George W. Bush era tutt'altro che neocon. Il Weekly Standard, rivista di Bill Kristol, appoggiava John McCain e a Bush preferiva addirittura Colin Powell. Bush fu eletto con un programma isolazionista, voleva ritirare gran parte delle truppe americane dispiegate nel mondo e promuovere una politica estera "humble", "umile", rispetto all'interventismo democratico di Bill Clinton in Bosnia, Kosovo e Haiti.

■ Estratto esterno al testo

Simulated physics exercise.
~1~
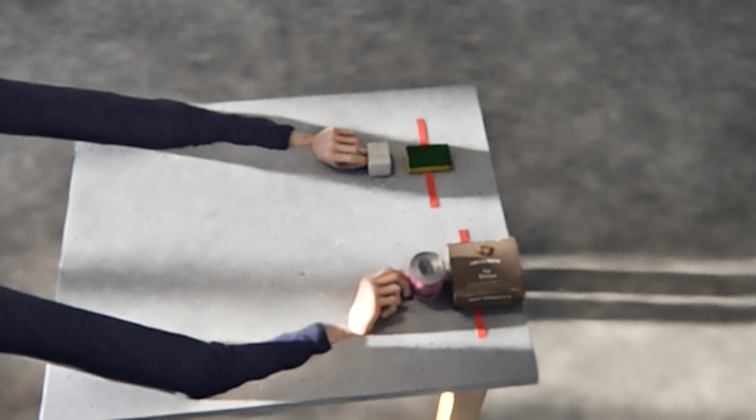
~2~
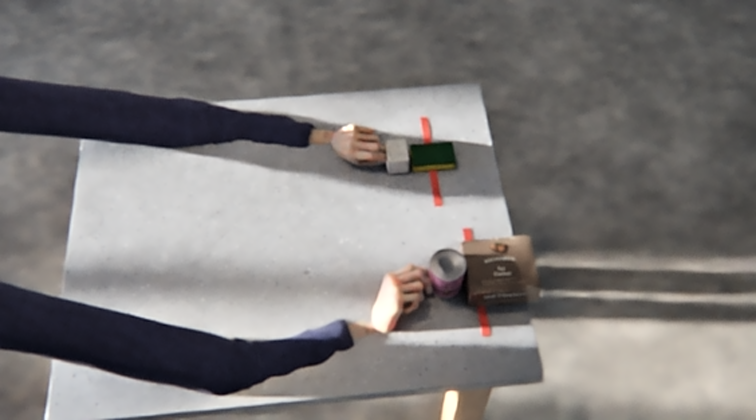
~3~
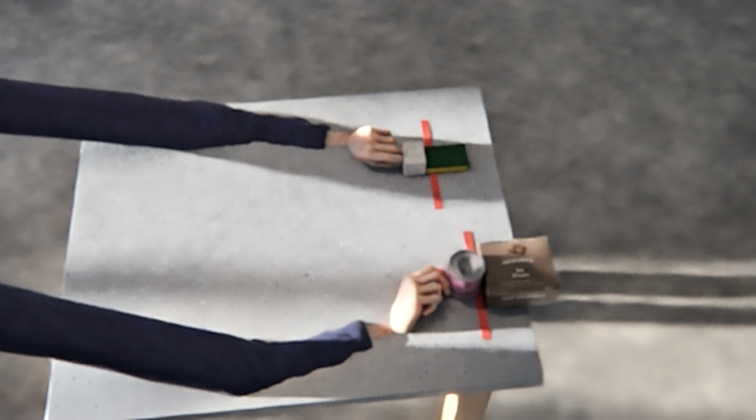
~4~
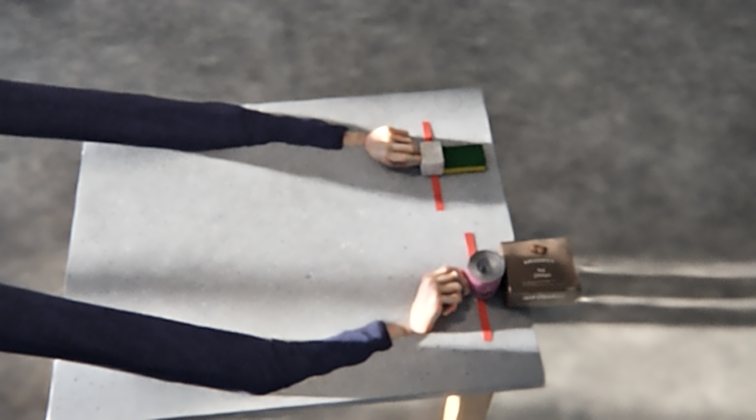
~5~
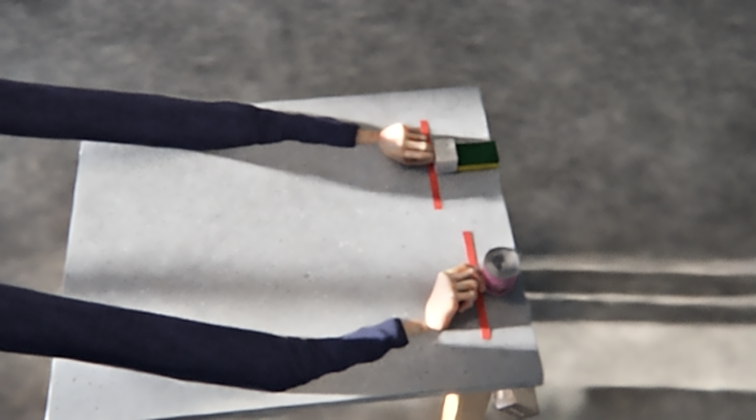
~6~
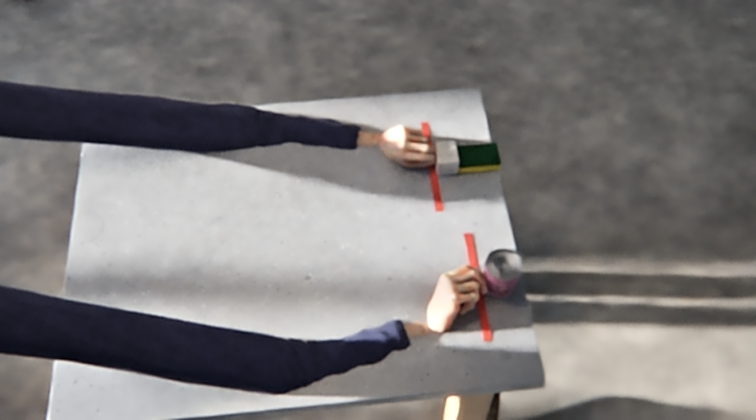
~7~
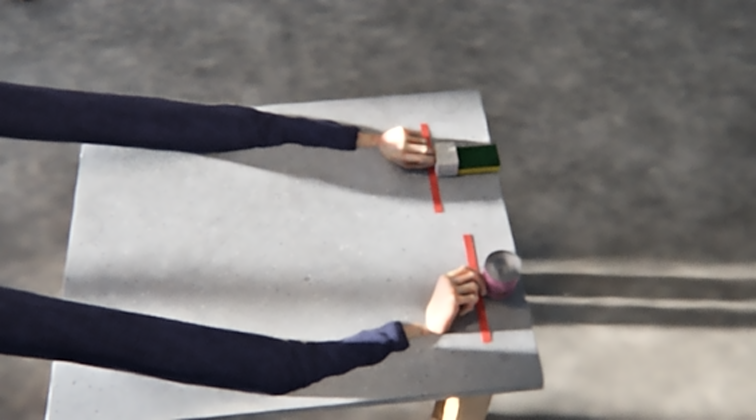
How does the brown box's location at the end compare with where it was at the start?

L'America di Bush, insomma, aveva promesso di farsi i fatti suoi e di abdicare al ruolo di poliziotto del mondo, a meno che non fossero direttamente in pericolo i propri interessi.
Poi è arrivato l'11 settembre. La politica umile e non interventista non era più un'opzione possibile, la reazione alle minacce non poteva più essere la stessa. Serviva un'idea, una strategia complessiva e di lungo termine che non fosse semplicemente quella di mostrarsi preoccupati del problema e poi sparacchiare qualche missile qua e là come aveva fatto il predecessore Clinton.

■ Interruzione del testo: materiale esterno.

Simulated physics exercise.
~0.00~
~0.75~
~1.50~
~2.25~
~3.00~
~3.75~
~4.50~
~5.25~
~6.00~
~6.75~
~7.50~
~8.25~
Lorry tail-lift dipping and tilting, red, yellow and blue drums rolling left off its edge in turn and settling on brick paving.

Bush poteva contare su una formidabile squadra di consiglieri di politica estera, veterani della prima guerra del Golfo, come Dick Cheney e Colin Powell, esperti di mondo sovietico, come Condoleezza Rice, sostenitori di riforme democratiche in medio oriente, come Paul Wolfowitz, reaganiani, come Richard Perle, e realisti di ferro, come Donald Rumsfeld. E poi aveva l'aiutino del padre, il primo presidente Bush.

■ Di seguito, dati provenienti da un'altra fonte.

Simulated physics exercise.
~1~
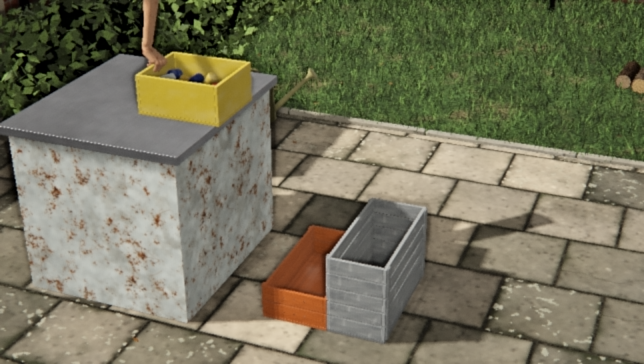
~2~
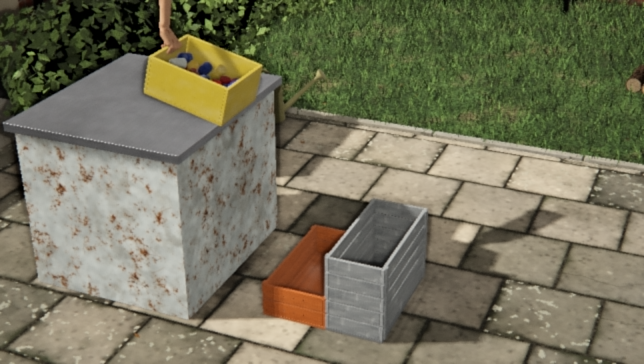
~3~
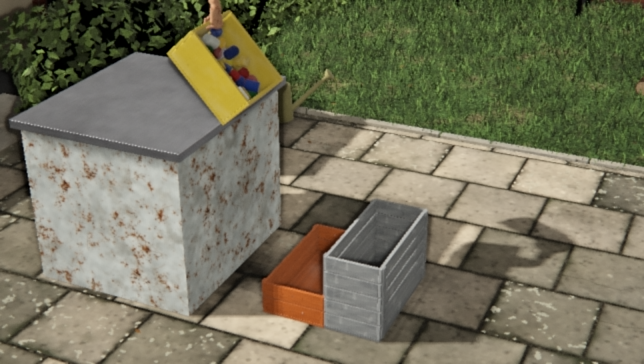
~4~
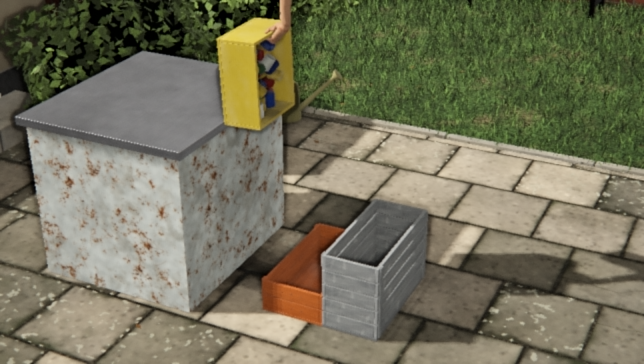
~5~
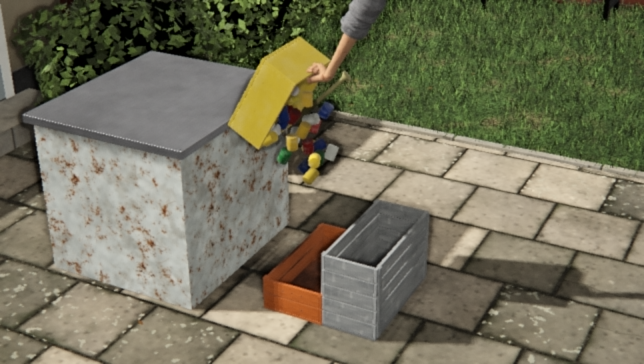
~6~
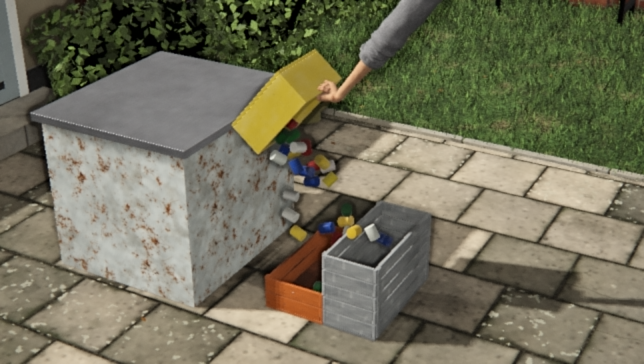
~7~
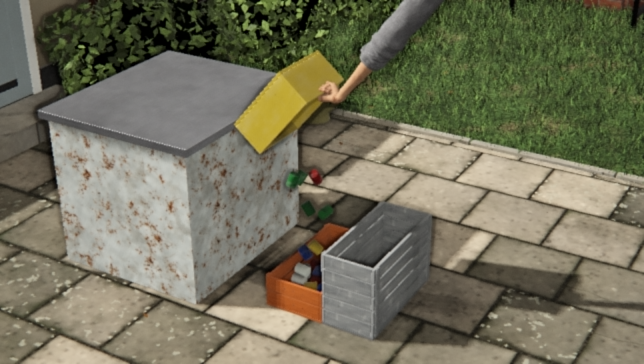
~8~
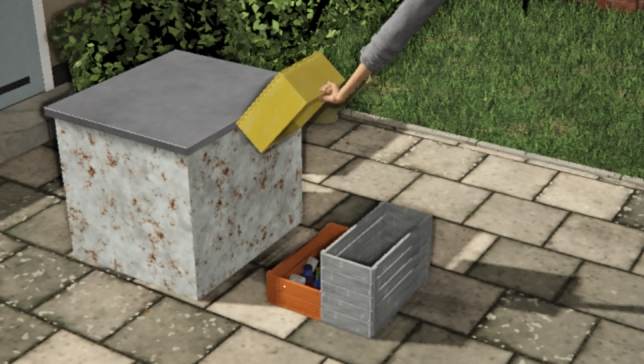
A yellow tote on a bench top is lifted and tipped to the right by a hand, spilling small colourful jars that tumble towards an orange tub and a grey trough below; most end in the orange tub, while the tote stays tilted.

A loro, dopo l'11 settembre, Bush jr. chiese due cose: chi fossero questi che avevano buttato giù le torri e che cosa bisognasse fare per sconfiggerli. Una risposta arrivò dal più grande esperto americano di cose islamiche, Bernard Lewis, e dai neoconservatori guidati da Wolfowitz e Perle: i terroristi sono militanti fondamentalisti aiutati da alcuni regimi mediorientali; ci vogliono uccidere non per quello che facciamo ma per quello che siamo; non ci si può più girare dall'altra parte, dissero al presidente, l'unica via di uscita è quella di liberare il medio oriente da quei tiranni che sviluppano armi di distruzione di massa, sostengono il terrorismo e minacciano il mondo libero.
Un'altra risposta, più cauta e non strategica, arrivò dal padre e dai suoi ex consiglieri Brent Scowcroft e Lawrence S. Eagleburger. Anche Henry Kissinger aveva dei dubbi, così come James Baker. Molti altri conservatori come Chuck Hagel e Pat Buchanan avrebbero preferito che l'America non inseguisse ambiziosi progetti oltreoceano. Powell gli disse che quando si rompe un paese, si eredita la responsabilità di ricostruirlo. Sull'attacco all'Afghanistan tutti erano d'accordo, ma Bush individuò l'obiettivo strategico già poche ore dopo l'11 settembre, quando parlò di asse del male, cioè di regimi arabi o islamici che sostengono, aiutano e finanziano il terrorismo. Nessuno ci fece caso, quelle parole sembravano le arroganti sparate di un cowboy texano. Invece erano il nucleo del documento sulla strategia di sicurezza nazionale presentato nel settembre 2002. Tutti si accorsero che Bush aveva una sua dottrina fondata sul cambio di regime e sul diritto al primo colpo, cioè alla guerra preventiva, nei confronti degli Stati dell'asse del male che sostengono o condividono lo stesso progetto politico dei terroristi. I neocon sono d'accordo e assistono al balletto quotidiano su quanto siano stati influenti e su come siano stati finalmente fatti fuori. Tanto c'è Bush.